Morning Report: Turkish situation continues to degenerate

Vital Statistics:

Last Change
S&P futures 2836 -0.55
Eurostoxx index 384.89 -0.96
Oil (WTI) 67.37 -0.26
10 Year Government Bond Yield 2.88%
30 Year fixed rate mortgage 4.58%

Stocks are lower as the Turkey situation snowballs to other emerging markets. Bonds and MBS are up on the flight to quality trade. 

Financial markets are being driven by the situation in Turkey, with the Turkish Lira continuing to depreciate. This has spread to other emerging markets currencies like the South African Rand. The Chinese currency has hit the lowest level in a year, which is bound to increase trade tensions with the US. There is the potential for this to affect the balance sheets of some European banks, however the US will be pretty much insulated from it. The most likely effect is that it will cause a flight to quality to the US dollar which will keep a lid on interest rates.

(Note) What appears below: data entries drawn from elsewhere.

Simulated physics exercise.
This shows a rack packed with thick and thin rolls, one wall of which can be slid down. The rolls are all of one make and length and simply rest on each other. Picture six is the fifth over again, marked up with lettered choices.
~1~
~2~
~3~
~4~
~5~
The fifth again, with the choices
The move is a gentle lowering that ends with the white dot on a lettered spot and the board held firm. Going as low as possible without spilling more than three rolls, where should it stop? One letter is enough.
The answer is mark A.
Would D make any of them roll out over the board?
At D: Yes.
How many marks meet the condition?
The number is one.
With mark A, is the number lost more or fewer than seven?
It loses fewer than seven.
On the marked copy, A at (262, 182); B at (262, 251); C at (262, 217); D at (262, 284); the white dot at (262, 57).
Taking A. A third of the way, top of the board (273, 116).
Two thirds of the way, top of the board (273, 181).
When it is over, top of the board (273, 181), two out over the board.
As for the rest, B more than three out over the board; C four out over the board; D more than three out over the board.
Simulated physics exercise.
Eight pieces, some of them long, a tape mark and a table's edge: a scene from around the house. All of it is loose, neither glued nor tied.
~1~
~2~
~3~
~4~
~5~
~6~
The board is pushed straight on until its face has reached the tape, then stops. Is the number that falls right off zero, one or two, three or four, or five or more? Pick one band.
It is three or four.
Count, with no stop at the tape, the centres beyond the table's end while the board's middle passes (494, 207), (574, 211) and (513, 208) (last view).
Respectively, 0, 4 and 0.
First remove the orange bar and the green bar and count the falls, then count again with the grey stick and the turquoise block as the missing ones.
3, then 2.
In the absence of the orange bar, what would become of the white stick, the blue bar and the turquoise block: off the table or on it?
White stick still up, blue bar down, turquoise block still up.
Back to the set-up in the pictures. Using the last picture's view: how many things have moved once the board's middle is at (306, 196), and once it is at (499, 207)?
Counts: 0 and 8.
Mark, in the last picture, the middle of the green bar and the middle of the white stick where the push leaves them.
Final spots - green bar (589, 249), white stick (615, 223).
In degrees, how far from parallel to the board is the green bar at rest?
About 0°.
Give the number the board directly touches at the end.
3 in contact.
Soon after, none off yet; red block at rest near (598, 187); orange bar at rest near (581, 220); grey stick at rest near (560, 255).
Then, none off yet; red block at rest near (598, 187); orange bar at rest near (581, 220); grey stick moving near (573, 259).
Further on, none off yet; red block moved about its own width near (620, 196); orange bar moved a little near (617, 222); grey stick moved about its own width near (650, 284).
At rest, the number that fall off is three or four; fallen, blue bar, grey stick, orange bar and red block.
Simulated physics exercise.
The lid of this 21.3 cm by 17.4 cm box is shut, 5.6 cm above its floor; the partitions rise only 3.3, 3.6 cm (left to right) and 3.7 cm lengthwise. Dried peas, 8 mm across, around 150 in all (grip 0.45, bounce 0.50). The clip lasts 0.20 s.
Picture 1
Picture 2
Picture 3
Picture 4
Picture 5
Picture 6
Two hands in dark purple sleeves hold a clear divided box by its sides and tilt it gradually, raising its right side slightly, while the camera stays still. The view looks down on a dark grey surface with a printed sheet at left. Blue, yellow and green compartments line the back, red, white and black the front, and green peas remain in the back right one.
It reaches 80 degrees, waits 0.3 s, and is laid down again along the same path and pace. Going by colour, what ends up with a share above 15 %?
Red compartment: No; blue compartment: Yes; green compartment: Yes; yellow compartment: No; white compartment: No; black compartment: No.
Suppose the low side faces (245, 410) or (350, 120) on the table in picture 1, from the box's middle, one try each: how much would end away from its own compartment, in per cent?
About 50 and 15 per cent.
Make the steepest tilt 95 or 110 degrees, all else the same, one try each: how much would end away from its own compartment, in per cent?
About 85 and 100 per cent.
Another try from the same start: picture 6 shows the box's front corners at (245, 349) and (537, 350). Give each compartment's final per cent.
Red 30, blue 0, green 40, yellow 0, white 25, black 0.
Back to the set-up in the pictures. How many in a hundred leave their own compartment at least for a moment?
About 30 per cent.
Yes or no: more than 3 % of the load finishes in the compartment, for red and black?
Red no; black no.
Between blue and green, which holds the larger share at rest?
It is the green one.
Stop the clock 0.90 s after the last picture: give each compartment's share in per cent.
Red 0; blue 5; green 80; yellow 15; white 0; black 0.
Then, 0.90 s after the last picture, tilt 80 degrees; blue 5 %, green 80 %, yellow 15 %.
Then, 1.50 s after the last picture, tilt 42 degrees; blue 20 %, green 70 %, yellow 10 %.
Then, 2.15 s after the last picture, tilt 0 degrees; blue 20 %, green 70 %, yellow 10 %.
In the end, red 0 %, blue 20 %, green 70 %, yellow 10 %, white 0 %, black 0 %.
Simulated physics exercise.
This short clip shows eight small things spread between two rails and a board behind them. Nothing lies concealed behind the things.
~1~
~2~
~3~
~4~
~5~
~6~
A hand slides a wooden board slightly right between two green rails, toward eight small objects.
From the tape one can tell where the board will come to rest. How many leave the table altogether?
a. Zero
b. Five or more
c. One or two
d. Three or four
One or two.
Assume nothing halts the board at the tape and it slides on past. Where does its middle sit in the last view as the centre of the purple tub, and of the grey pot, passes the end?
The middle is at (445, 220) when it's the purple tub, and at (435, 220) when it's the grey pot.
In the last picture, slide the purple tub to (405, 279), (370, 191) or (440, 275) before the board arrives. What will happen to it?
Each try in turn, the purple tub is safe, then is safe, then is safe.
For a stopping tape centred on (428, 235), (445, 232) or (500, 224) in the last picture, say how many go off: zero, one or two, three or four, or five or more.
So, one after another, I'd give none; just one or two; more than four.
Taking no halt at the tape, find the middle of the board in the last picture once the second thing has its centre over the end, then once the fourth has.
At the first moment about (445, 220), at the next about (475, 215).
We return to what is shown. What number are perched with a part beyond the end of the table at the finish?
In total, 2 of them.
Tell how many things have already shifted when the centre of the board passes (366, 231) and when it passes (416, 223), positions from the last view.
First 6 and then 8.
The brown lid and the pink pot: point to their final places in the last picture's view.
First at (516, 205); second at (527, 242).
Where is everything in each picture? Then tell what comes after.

The Turkish crisis hasn't affected the Sep Fed Funds futures, which are handicapping a 94% of a hike, but they have tempered the probability of a follow-on hike in December. It isn't a dramatic move, but we have slipped from 66% to 61%. 


We won't have much in the way of market-moving data this week - retail sales on Wednesday will be the only one that matters. We will also get housing starts on Thursday. Other than that, it should be a dull week. 

Ben Carson is changing the way HUD encourages multifamily real estate development. The Obama HUD used the stick approach - suing local governments to force them to change their zoning rules, based on demographic analysis. The Carson HUD will use the carrot approach - tying grants to changes in zoning restrictions. 

Conventional financing accounted for 69% of all financing last year. Of the non-conventional types of financing, FHA loans led with 12%, followed by cash with 10% and VA with 4%. 

Elon Musk clarified his tweet regarding taking Tesla private. He decided to use Twitter in order to notify the public of his intention to take the company private. Most companies file an 8-K with the SEC and do a press release, but Elon decided to use Twitter. Second, his "funding secured" comment was based on a conversation with the Saudi Sovereign Wealth Fund who asked if Tesla was interested in selling to the fund. Musk then looked at the assets of the fund, concluded they had the money, and then tweeted that funding was secured. One thing is for sure, if this deal ever happens, the background section of the proxy statement is going to make for some entertaining reading.